The police say they’re aware bad stuff goes on at that house across the street. But hey, there’s only so much they can do. It’s just so hard to catch them in the act.

Much, much easier to catch someone in the act of disobeying a “No Turn on Red” sign. Doing that will cost you exactly $280, by the way.

Last time I checked, the house remains unsold. Besides dictating every other aspect of life on this otherwise peaceful, attractive block, the crack house across the street literally dictates the terms of the local economy. It literally determines whether you can sell or rent your house, and if so for how much.

Tail wags the dog....

I read with great amusement the recent article in the Savannah Morning News headlined “A local businessman’s war against the Creative Coast.”

Now, there are plenty of legitimate questions one might, and probably should, pose to SEDA and The Creative Coast as partially taxpayer-funded entities. But instead we got an article about a notorious local gadfly’s quixotic, litigious and enormously time-wasting effort at blatant self-promotion.
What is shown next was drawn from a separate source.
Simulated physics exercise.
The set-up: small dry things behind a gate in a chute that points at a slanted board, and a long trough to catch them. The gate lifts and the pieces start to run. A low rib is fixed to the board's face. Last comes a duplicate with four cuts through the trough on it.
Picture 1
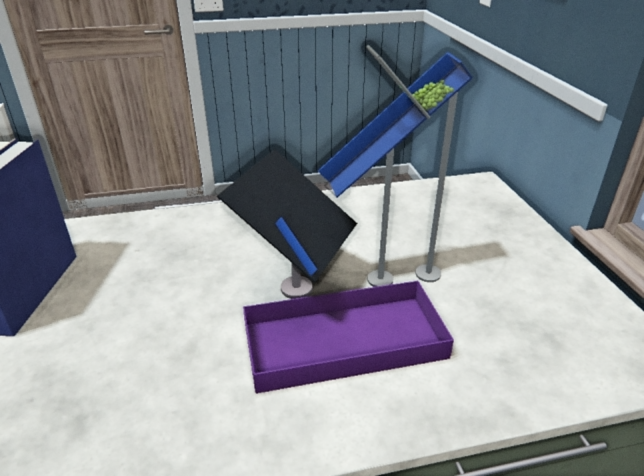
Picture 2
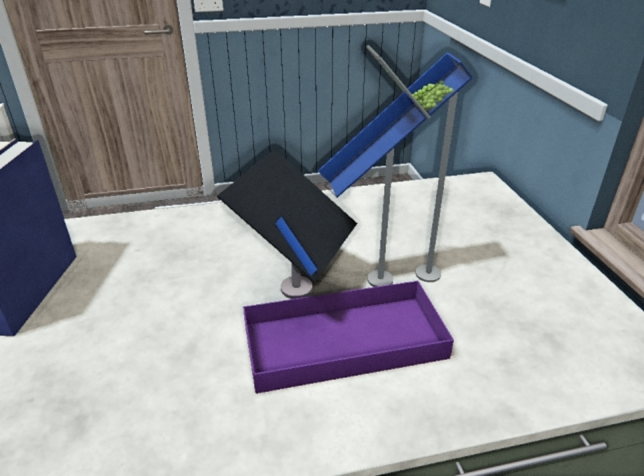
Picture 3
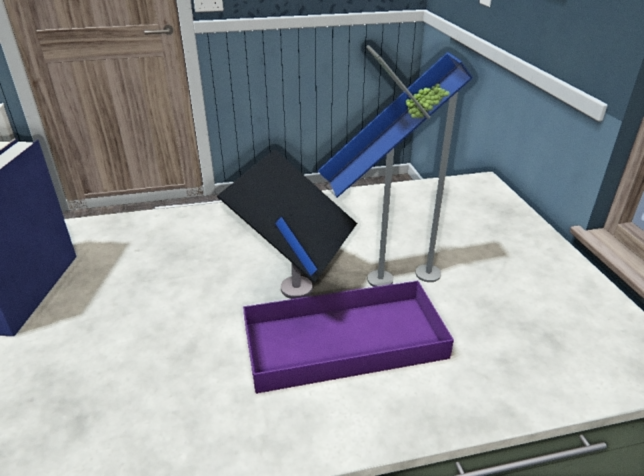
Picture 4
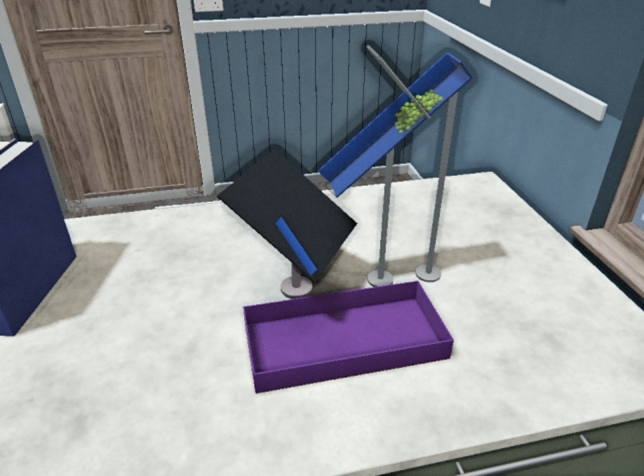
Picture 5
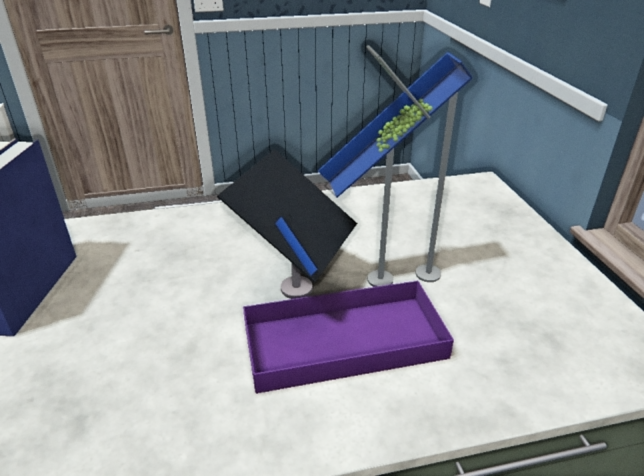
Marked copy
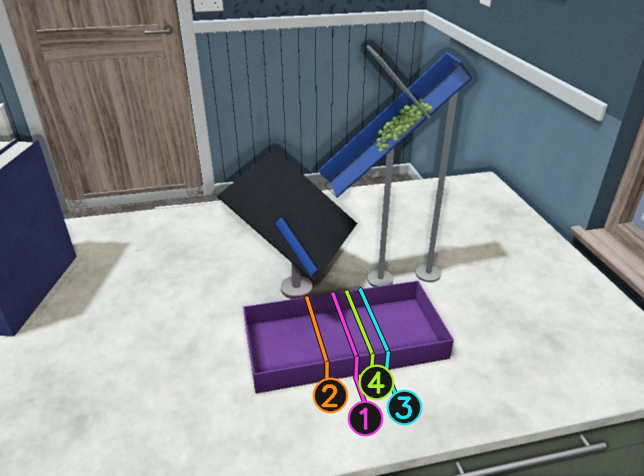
A blue chute holds green peas that start sliding down it toward a dark tilted board.
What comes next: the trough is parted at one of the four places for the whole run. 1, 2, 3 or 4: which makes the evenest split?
4 is best.
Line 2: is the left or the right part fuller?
The right side.
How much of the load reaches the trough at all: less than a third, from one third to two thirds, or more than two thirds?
It is more than two thirds.
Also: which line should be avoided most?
The answer is 2.
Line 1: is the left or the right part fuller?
Right.
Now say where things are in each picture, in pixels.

I don’t mean to sound superior, because the joke’s on me. The gadfly got what he wanted, which was attention.

Not in a million years would I be able to summon the Chamber of Commerce president and the assistant city manager to a meeting, like this character was apparently able to do. (If I did I’d no doubt discuss items one and two from this column, which I guess would prove problematic.)

But the tail wags the dog, again.

So why doesn’t the dog regain control of his tail, as nature intended? Doesn’t the pup understand that everyone laughs at his folly?

Isn’t it time for the dog to finally grow up and put his tail in its place, so he can resume wagging it himself, in happiness?